5. Una Conferenza Cittadina sul tema della Casa con l’obiettivo di un “Patto di solidarietà” che definisca un piano di interventi e una legge comunale sull’utilizzo sociale del patrimonio residenziale sfitto, abbandonato o sottoutilizzato, anche attraverso la leva fiscale per incentivare la proprietà, da riconvertire ad ERP, ad alloggi a canone concordato solidale, all’housing sociale. Nell’immediato va affrontata la questione degli sfratti e degli sgomberi delle occupazioni e va attivata l’Agenzia Comunale per l’affitto con uffici decentrati nei Municipi.
6. Ridare dignità e bellezza al centro storico abbandonando la pratica della cartolarizzazione e la privatizzazione del patrimonio edilizio pubblico; sospendendo il rilascio di nuove licenze per la ristorazione; limitando sensibilmente l’occupazione di suolo pubblico da parte degli esercizi commerciali; riducendo drasticamente il traffico privato automobilistico.
7. Serve, come in Toscana, una legge regionale sulla partecipazione che preveda istituti e forme di democrazia partecipata, estenda i diritti delle persone che vivono sul territorio così da tutelare identità territoriali, beni storico-culturali, l’ambiente e il paesaggio.

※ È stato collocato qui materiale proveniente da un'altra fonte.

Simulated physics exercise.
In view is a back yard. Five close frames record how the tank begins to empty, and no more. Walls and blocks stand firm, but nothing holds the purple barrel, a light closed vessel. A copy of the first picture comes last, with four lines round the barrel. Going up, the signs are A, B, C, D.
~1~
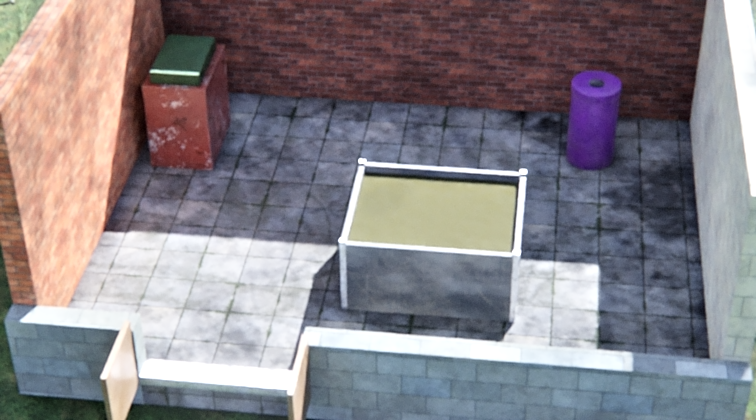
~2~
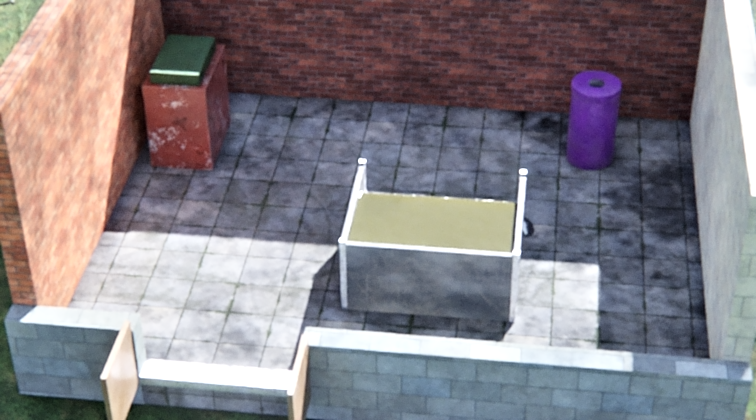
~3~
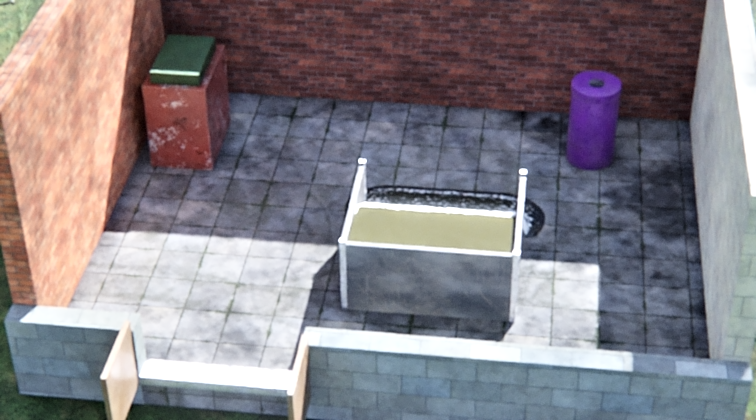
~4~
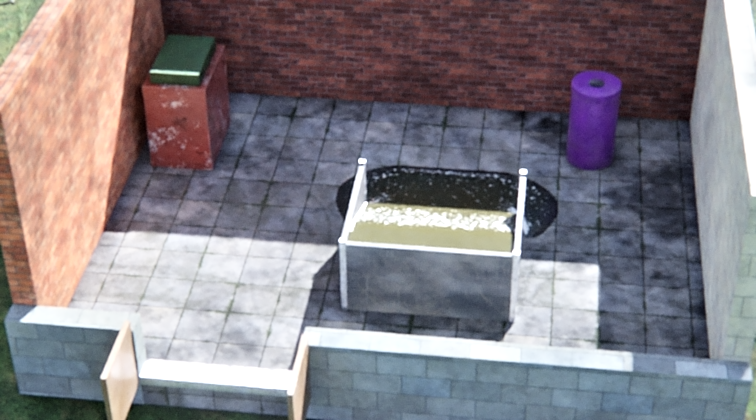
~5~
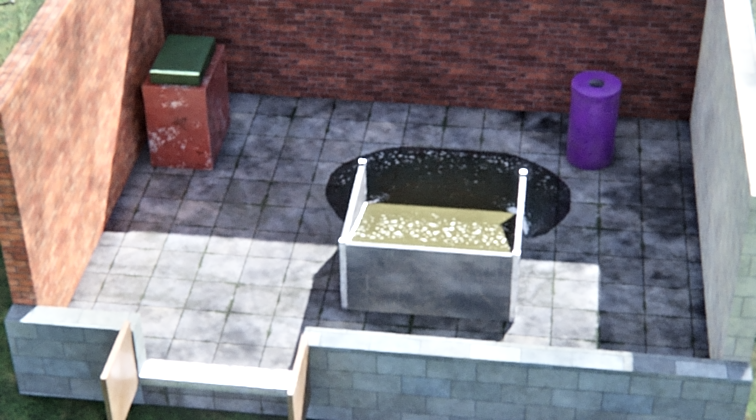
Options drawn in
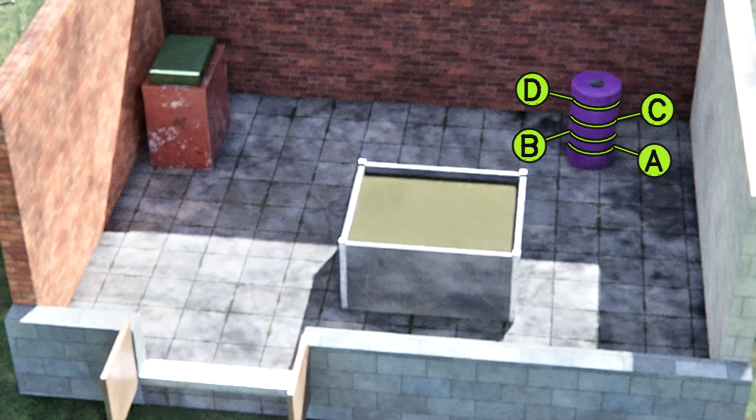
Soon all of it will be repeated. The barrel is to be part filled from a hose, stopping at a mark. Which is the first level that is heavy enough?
The limit is A.
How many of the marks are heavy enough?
All of them.
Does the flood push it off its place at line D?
No, that is safe.
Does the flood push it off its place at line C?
No, not at all.
On the marked copy, A at (591, 153); B at (592, 141); C at (594, 126); D at (595, 109); from the bottom up A, B, C, D.
With A, it does not move.
With B, it does not move.
With C, it does not move.
With D, it does not move.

Non ci rassegniamo ad un modello urbano sempre più americano in cui la città si spappola nella campagna e la macchina è la padrona incontrastata, ad una città vetrina per il turismo in cui la speculazione immobiliare impone le sue regole e troppi sono costretti ad abbandonarla.
Roma non merita questo futuro.
Ci battiamo per una città capace di promuovere e garantire i diritti delle persone, i beni comuni, la partecipazione e di salvaguardare la sua straordinaria bellezza per trasmetterla alle generazioni future, perché la bellezza è un fattore di coesione sociale.
Diritti e bellezza hanno bisogno della politica, di un governo della cosa pubblica in pubblico.
Per questo serve la sinistra. Una sinistra unita.